A rite of baseball took place in Bayside recently, which at its heart is more important to the future of the National Pastime than the World Series itself.
On Saturday, September 8, the Bayside Little League registered young players for the 2008 season and presented this season’s awards to one coach and a lot of players at Our Lady of the Blessed Sacrament school in Bayside.
“We give out a lot of awards, because the kids play hard and they deserve to feel good about it,” said Bob Reid, who heads the league in Bayside. Indeed, last year’s crop of 907 young players received a total of over 450 honors.
Here, where the trophies are meant to recognize sportsmanship as much as excellence in the sport, their most resplendent prize, the Richard Rollins Sportsperson of the Year Award is for being not only a fine ballplayer but building great rapport with opposing players.
It was given to 12-year-old Christopher Wren of Bayside, who attends Sacred Heart School.
Rollins, who coached two generations of little leaguers, was known to call a time-out during a game, to instruct a player on the opposing team if he saw something that needed correcting.
“The winning aspect is secondary,” Reid continued. “That’s why we always let tie scores stand.”

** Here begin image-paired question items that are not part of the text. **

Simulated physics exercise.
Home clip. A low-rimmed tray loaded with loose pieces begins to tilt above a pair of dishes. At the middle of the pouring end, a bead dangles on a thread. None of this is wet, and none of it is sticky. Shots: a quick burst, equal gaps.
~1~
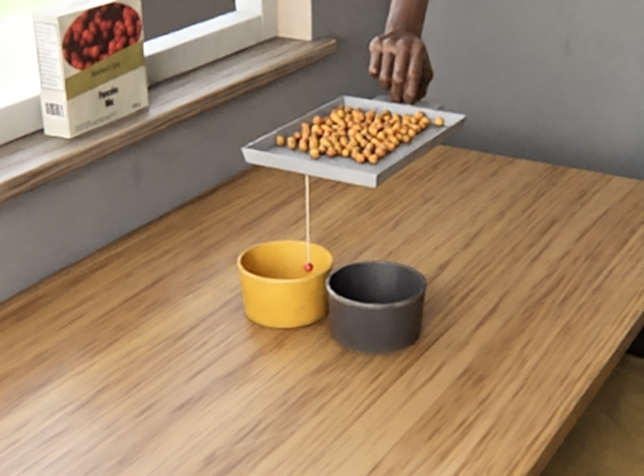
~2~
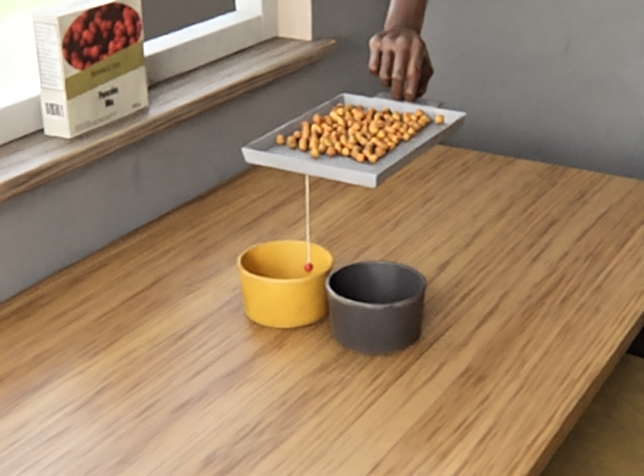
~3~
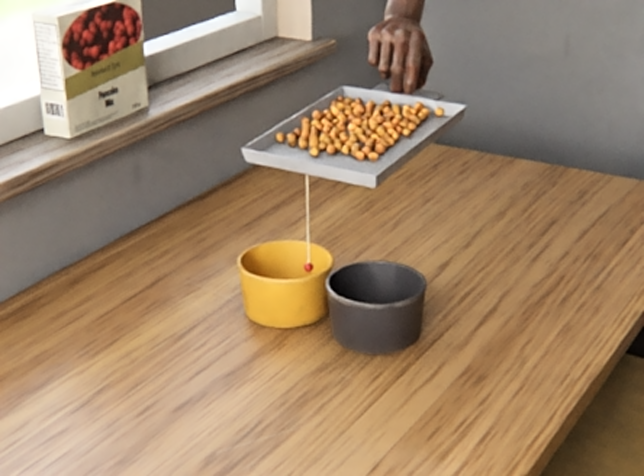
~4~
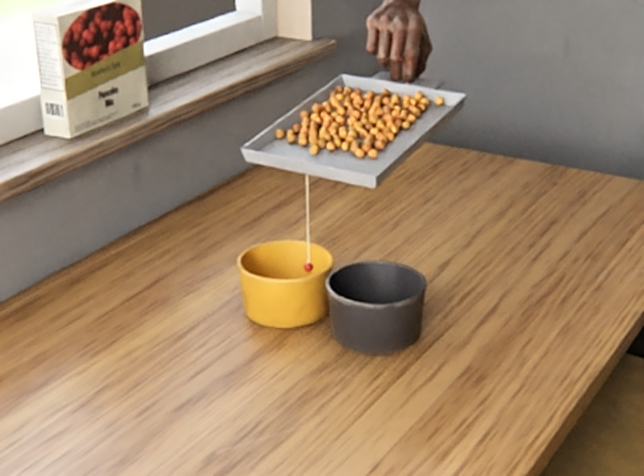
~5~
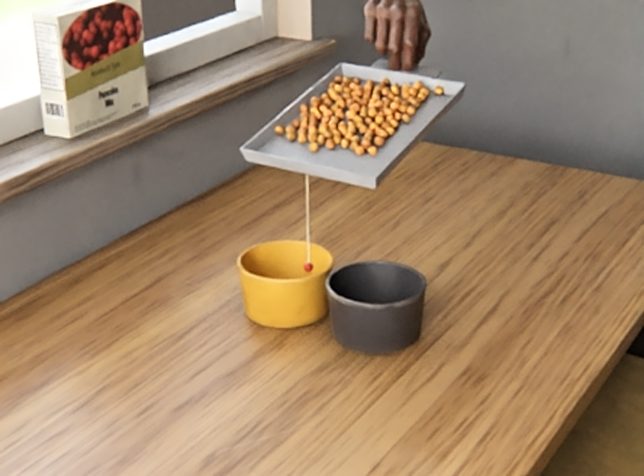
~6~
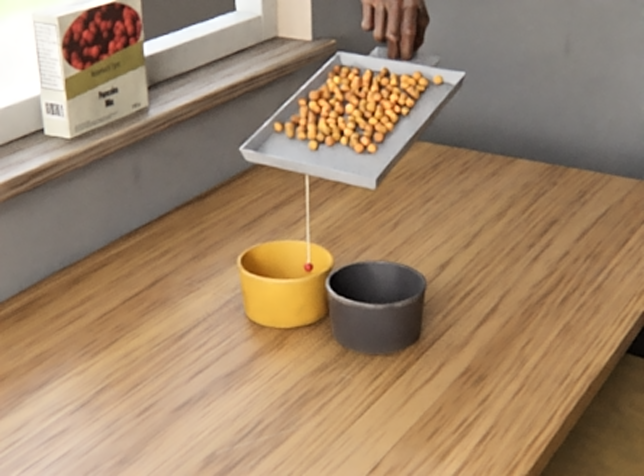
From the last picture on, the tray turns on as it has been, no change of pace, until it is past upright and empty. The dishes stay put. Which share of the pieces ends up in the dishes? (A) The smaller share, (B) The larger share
The smaller share.
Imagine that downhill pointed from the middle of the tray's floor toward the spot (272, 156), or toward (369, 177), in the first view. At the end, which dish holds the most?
The left-side dish, then the right-side dish.
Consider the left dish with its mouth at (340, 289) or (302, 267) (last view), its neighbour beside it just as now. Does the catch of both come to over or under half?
First place: Short of half; second place: Short of half.
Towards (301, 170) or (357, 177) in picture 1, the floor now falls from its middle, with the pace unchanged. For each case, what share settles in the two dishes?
About 0 and 30 per cent.
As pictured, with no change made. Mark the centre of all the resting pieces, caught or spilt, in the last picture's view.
Centre at rest: Close to (288, 365).
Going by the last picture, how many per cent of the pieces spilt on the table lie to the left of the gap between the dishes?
Near 80 in a hundred.
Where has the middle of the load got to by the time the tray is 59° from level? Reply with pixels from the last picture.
I'd put it at about (321, 136).
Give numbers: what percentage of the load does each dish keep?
0 per cent goes to the left dish and 0 per cent to the right dish.
Shortly afterwards, tray tipped steeply; the whole lot on the tray.
Next, tray tipped right over; all but a few on the tray; only a few outside both.
Some moments later, tray tipped past a quarter turn; the whole lot outside both.
In the end, tray tipped past a quarter turn; none at all in the right dish; none at all in the left dish; the whole lot outside both.
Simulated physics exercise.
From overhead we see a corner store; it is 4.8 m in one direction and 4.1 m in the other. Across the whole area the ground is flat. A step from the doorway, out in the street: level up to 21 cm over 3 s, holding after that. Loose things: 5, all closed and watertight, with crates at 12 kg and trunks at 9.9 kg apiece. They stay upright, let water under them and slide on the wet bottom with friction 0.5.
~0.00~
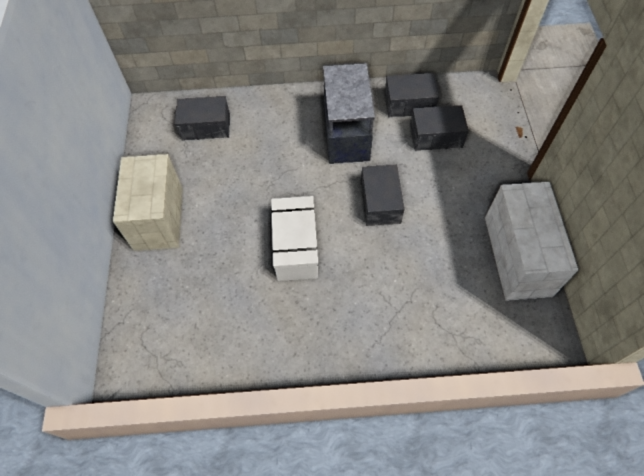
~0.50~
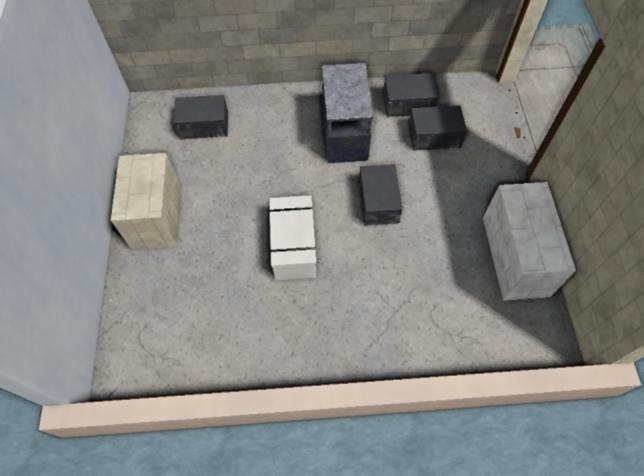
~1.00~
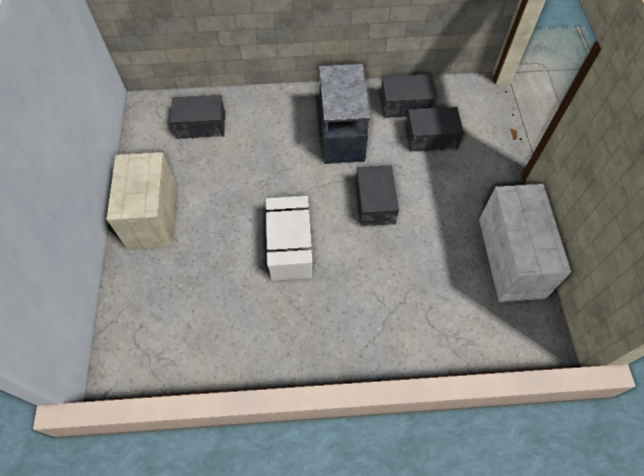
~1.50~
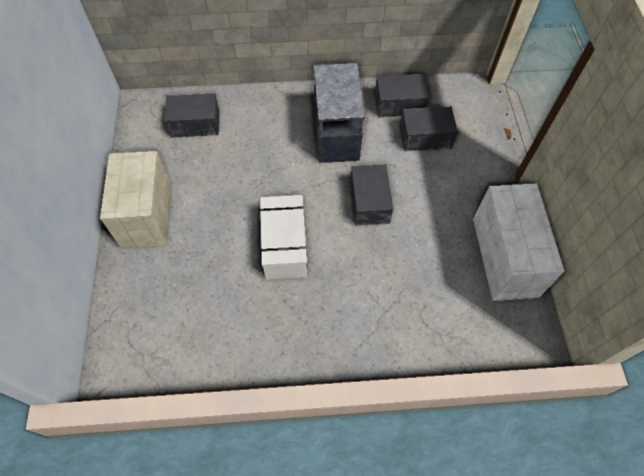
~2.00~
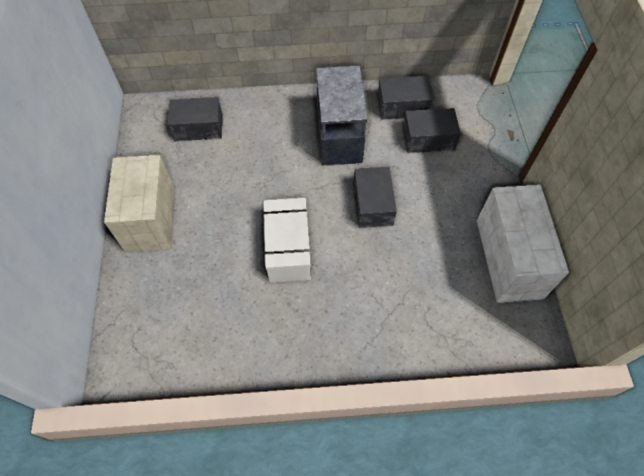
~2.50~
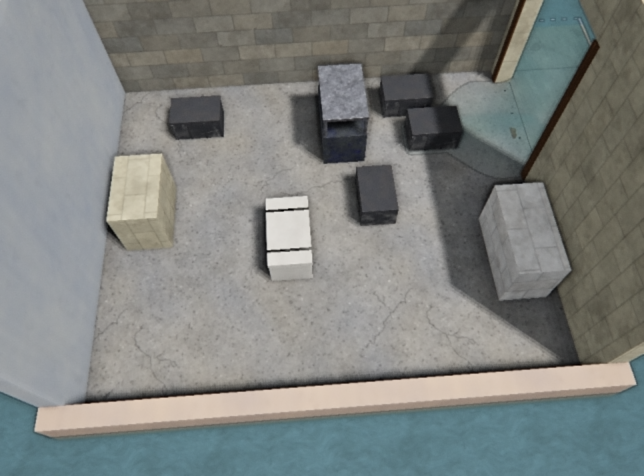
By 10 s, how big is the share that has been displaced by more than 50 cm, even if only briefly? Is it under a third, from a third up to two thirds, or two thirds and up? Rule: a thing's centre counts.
The shifted amount is major, at least two thirds.
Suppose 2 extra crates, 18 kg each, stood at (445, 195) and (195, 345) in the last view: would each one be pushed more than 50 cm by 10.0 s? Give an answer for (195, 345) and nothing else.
That one is within the limit.
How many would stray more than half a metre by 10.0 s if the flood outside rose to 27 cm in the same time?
It would come to 4 of them.
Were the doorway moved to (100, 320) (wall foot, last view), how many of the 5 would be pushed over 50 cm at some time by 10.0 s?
Then 3.
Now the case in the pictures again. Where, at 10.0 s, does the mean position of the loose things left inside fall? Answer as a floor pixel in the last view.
Mean position: Approximately (194, 236).
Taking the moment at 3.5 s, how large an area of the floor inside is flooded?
About 3.5 m2 is covered.
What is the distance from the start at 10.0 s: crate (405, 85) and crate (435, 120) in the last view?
Shifts: 40 cm / 450 cm.
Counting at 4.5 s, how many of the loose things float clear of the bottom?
2.
After 3.5 s 1 of 5 are over 50 cm from their spots; 0 afloat.
After 4.5 s 1 of 5 are over 50 cm from their spots; 2 afloat.
After 7.0 s 3 of 5 are over 50 cm from their spots; 2 afloat.
After 10.0 s 4 of 5 are over 50 cm from their spots, and 4 have been at some point; 5 afloat.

That spirit was summed up by one coach who insisted that, “Individual accomplishments far outweigh the outcome of any game.” That is why they give the Frank Copelli Memorial Coach of the Year Award, named after the author of the statement, to the adult who best instills that “having fun while trying your hardest and doing the best you can do, is what really counts,” Reid said.
This year’s recipient was Dennis Ricotta, who has three sons in the league and coaches all of their teams.
The other significant player award is for the Most Valuable Player in the “minor league” All-Star Game, which is usually held on the second or third Saturday in June.
The Christopher Adam Scott Award is named after the Bayside child who was run-down and killed on August 18, 2000, while crossing the Clearview Expressway service road at 46th Avenue, just blocks from his home. Two years later, a pedestrian crossing at the site was named after him.
His love of baseball and excitement at being selected as an All-Star inspired the award, which was given this year to Daniel Reisert, 11, of Whitestone, who attends J.H.S. 194. “He’s so excited, he can’t stop talking about it,” Reid said.
The notion of good sportsmanship extends beyond borders for the group, which sponsored a team from Buff Bay, from the island of Jamaica, not the neighborhood in Queens. This is the third year the Bayside group has sponsored a foreign team, with the assistance of nearby North Shore Baptist Church, under the direction of Pastor Ed Moore.
During the slide show about the Jamaican team and their games against the local kids, Reid sounded as happy as at any time during the ceremony, when he related how the visitors won a couple of games. People warmly applauded.